Show that $(\ell^p, d_p)$ is not a metric space for $p<1.$ Here $\ell^p$ and $d_p$ are similarly defined as $$\ell^p = \left\{ x: \mathbb{N} \to \mathbb{R} \Big| \sum_{i=1}^\infty |x_i|^p < \infty \right\}, \quad d_p(x,y) = \left( \sum_{i=1}^\infty |x_i - y_i|^p\right)^{\frac{1}{p}}. $$
Assume that $p=-1$, $$d_{-1}(x,y) = \left( \sum_{i=1}^\infty |x_i - y_i|^{-1}\right)^{-1} \quad \forall x, y \in \ell^{-1}$$ and the definiteness axiom is not met: $d_{-1}(x, y)= 0 \iff x=y$. This is because, if $d_{-1}(x,y) = 0$, then the function has a zero denominator which is undefined and $(\ell^{-1}, d_{-1})$ is not a metric space.
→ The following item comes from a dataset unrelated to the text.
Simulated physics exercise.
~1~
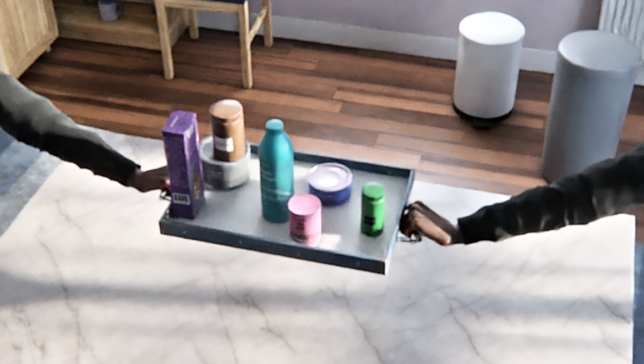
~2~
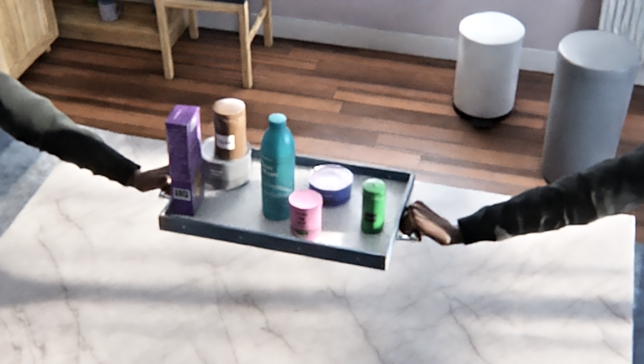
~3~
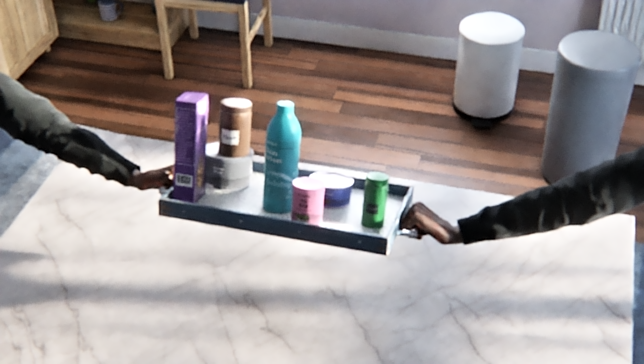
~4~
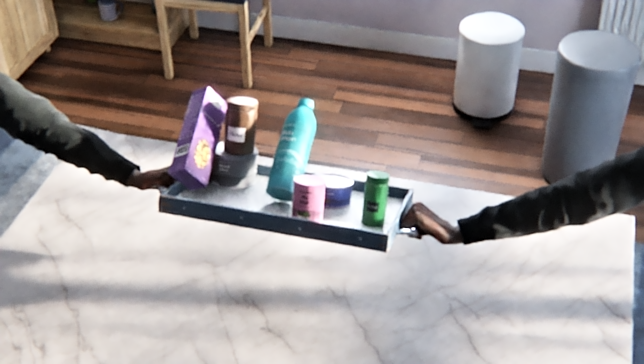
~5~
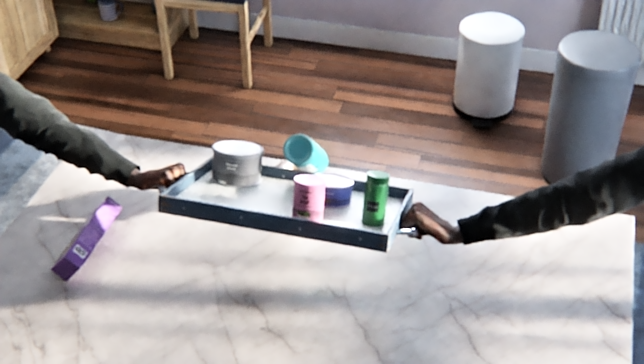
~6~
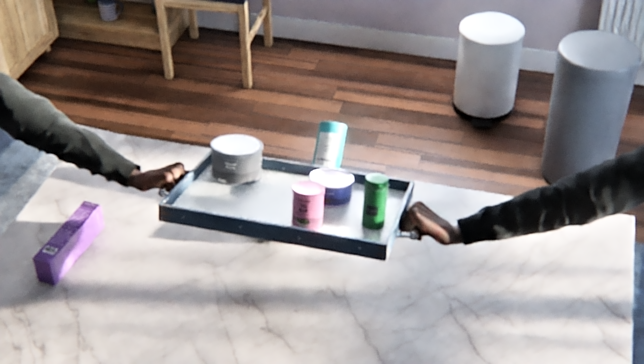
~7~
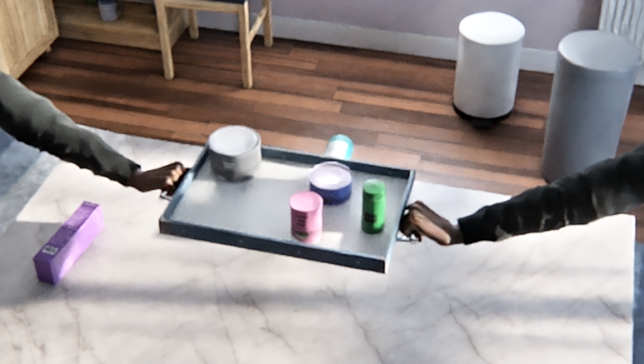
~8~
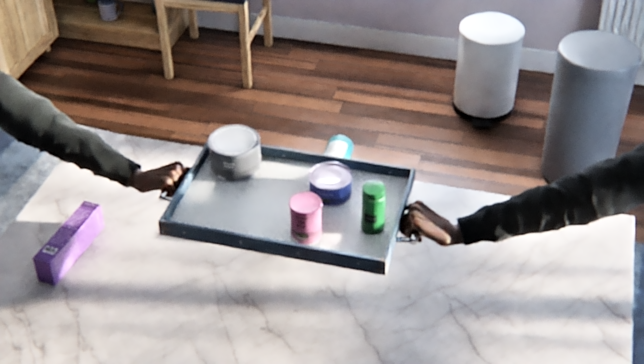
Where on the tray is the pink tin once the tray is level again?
The pink tin is standing in the same spot where it began, near the front of the tray between the blue tub and the near rim.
My question is how do we prove it generally that $(\ell^{-1}, d_{-1})$ is not a metric, what I proved is just one possible case when $p=-1.$
Your proof for $p = -1$ extends to all negative $p$. $p = 0$ is also trivial. So you need $0 < p < 1$. You might check for violations of the triangle inequality, as that is the most important part of the definition of a metric. Consider $3$ points $x$, $y$ and $z$ and fill in the formulas. Try small numbers so you can see what is going on. For example, with $p = 1/2$, try $x = (4,4,0,0,0...)$, $y = (4,0,0,0,0...)$ and $z = (0,0,0...)$. $$(\sqrt{4-4} + \sqrt{4-0} + 0...)^2 = 4=d(x,y)$$ and $$(\sqrt{4-0} + 0 + 0 + ...)^2 = 4=d(y,z)$$ $$(\sqrt{4-0} + \sqrt{4-0} + 0 + ...)^2 = 16 = d(x,z)$$
We are supposed to have $d(x,y) + d(y,z)\geq d(x,z)$ but this is not the case.